Creativity and artistic vision are obvious traits of great any great web designer, but beautiful imagery alone will not guarantee that your design business become a success. Understanding marketing techniques is as vital to web designers as it is for every small biz owner.
Web designers have a solid head start when it comes to marketing. They often work with marketing briefs on projects that prioritize branding and online promotion. Yet when it comes to promoting their own brand – their design skills – this prior experience doesn’t always manifest itself to great marketing for personal design work.
To make things more simple for self-employed professionals, we prepared a quick list of steps that can take to help boost a budding web design business.
1. Set Up a Dream Online Portfolio:
Show off your skills and experience with an online portfolio. A great online portfolio should capture your reader’s attention with a gorgeous design and then lure them further to look at your previous works. Being the great designer that you are, your portfolio is the perfect place to profile your work in practical framework, and serve as the “hook” that gets potential clients interested. Digging deeper into your web page, your previous work will only further amplify that you’re the right designer for them.
2. Keep it Versatile:
Your first priority is to display your best possible works, but you also want your portfolio to demonstrate your wide range of styles and genres. If you only show works you have done for musicians, for instance, you immediately brand yourself as a niche designer. This might have an advantage later on, but especially young designers should try to open as many opportunities as possible.
3. Work the Social Media:
This looks like an obvious move, sure, but web designers have a real challenge with social media because they are not promoting anything tangible nor standalone works of art. The big task, therefore, is to come up with creative social marketing methods. Wix, as a company that promotes DIY web design, faces this challenge as well. Check out our Instagram and Pinterest account to see how we take on this challenge in an innovative way.
4. Use Testimonials:
Collect endorsements and customer reviews and display them neatly in one section of your website, along with links and pics of the relevant work you did for each client. This will generate trust and familiarity that is so crucial for potential customers.
5. Guest Blog:
Your knowledge and experience make you an authority in a field that interests hundreds of thousands of people from all over the world. If you can author original blog posts and suggest them as free content to major web design blogs in exchange for a link to your online portfolio, it will both mark you as a credible professional, and it will help improve your ranking on search engines results.
6. Work Pro Bono:
A great way to get your name out there is to volunteer your skills for a cause you support and design web content pro bono for an organization.
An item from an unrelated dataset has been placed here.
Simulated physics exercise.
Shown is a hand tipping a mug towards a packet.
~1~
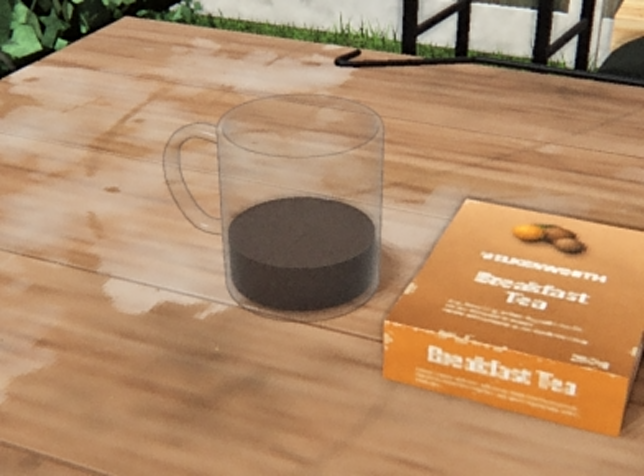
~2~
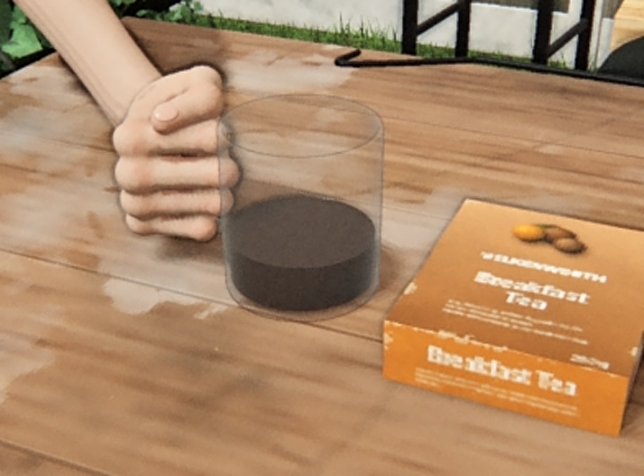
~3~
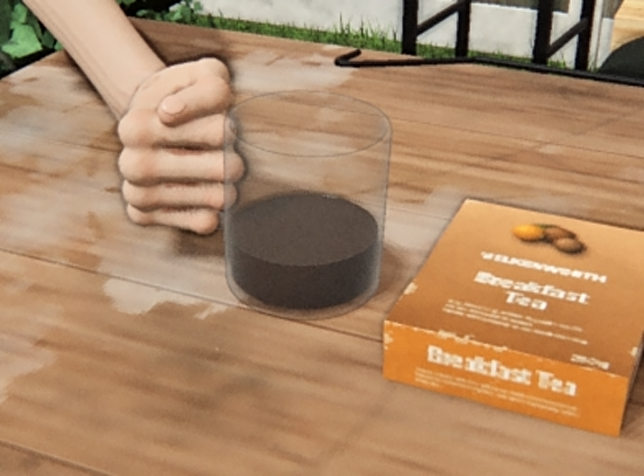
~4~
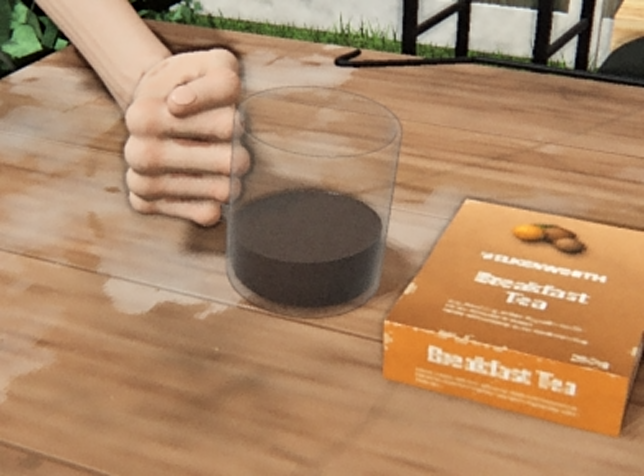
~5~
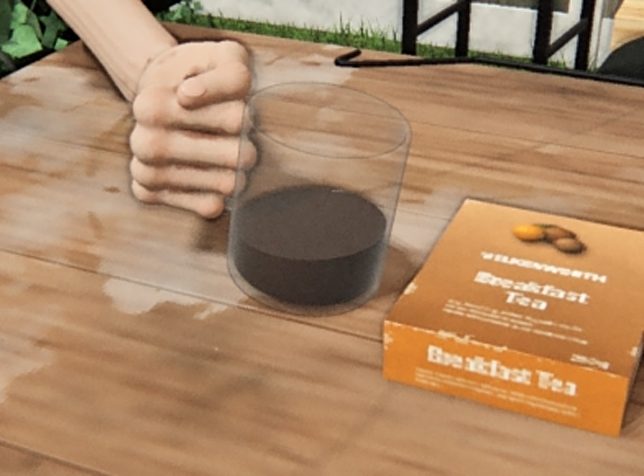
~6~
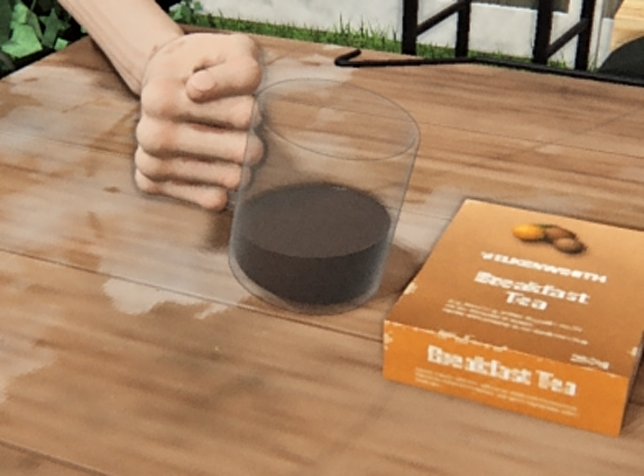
A hand grips a clear mug of dark liquid and tilts it slightly right.
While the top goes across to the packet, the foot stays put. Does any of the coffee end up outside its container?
No.
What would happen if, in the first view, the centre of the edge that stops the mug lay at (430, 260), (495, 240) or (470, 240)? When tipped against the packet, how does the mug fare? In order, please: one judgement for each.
First contents stay put, next contents stay put, last contents stay put.
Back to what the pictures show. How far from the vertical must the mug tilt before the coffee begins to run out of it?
65 degrees, roughly.
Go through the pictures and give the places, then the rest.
In the first frame, it stands upright; mug (301, 200) about a quarter full.
In the second frame, a hand takes hold; mug about a quarter full, surface at (302, 231); packet (534, 305).
In the third frame, tipping on its foot; mug (306, 198) about a quarter full.
In the fourth frame, the top moves towards the packet; mug about a quarter full, surface at (308, 227); packet (534, 305).
In the fifth frame, on the way over; mug (315, 192) about a quarter full.
In the sixth frame, it is leaning; mug about a quarter full, surface at (314, 221); packet (534, 305).
Shortly, the mug leans by about 25°; none is lost.
Then, the mug leans by about 35°; none is lost.
At the finish, the mug leans by about 40°, against the packet; none is lost.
Not only is it a great thing for karma, you also get credit for the designs that you created AND another piece to go into your portfolio.
7. Be Offline:
Try to get involved with offline speaking opportunities, conferences, workshops, meetups and other types of face-to-face communications that can put your face and your name out there in people’s minds. The Wix Lounge in New York and in San Francisco offer tons of opportunities for such events. Bring your business cards!
8. Stay Personal:
If you want to raise the chances that your previous clients will recommend you to their friends and colleagues, give them the feeling that you care about them even after you completed your work for them. You can offer them feedback on their work, you can help promote them on your social media channels, you can even do something as simple as emailing holiday greetings – anything that can show them that you’re devoted and friendly.
9. Seek Valuable Partnerships:
Time to put your networking skills to the test and find options for ongoing and meaningful co-operations. For web designers, the obvious partners would be developers, branding and PR firms or talent representation agencies. Setting up an agreement with a business like that will guarantee a stream of incoming projects and provide you with a great safety net.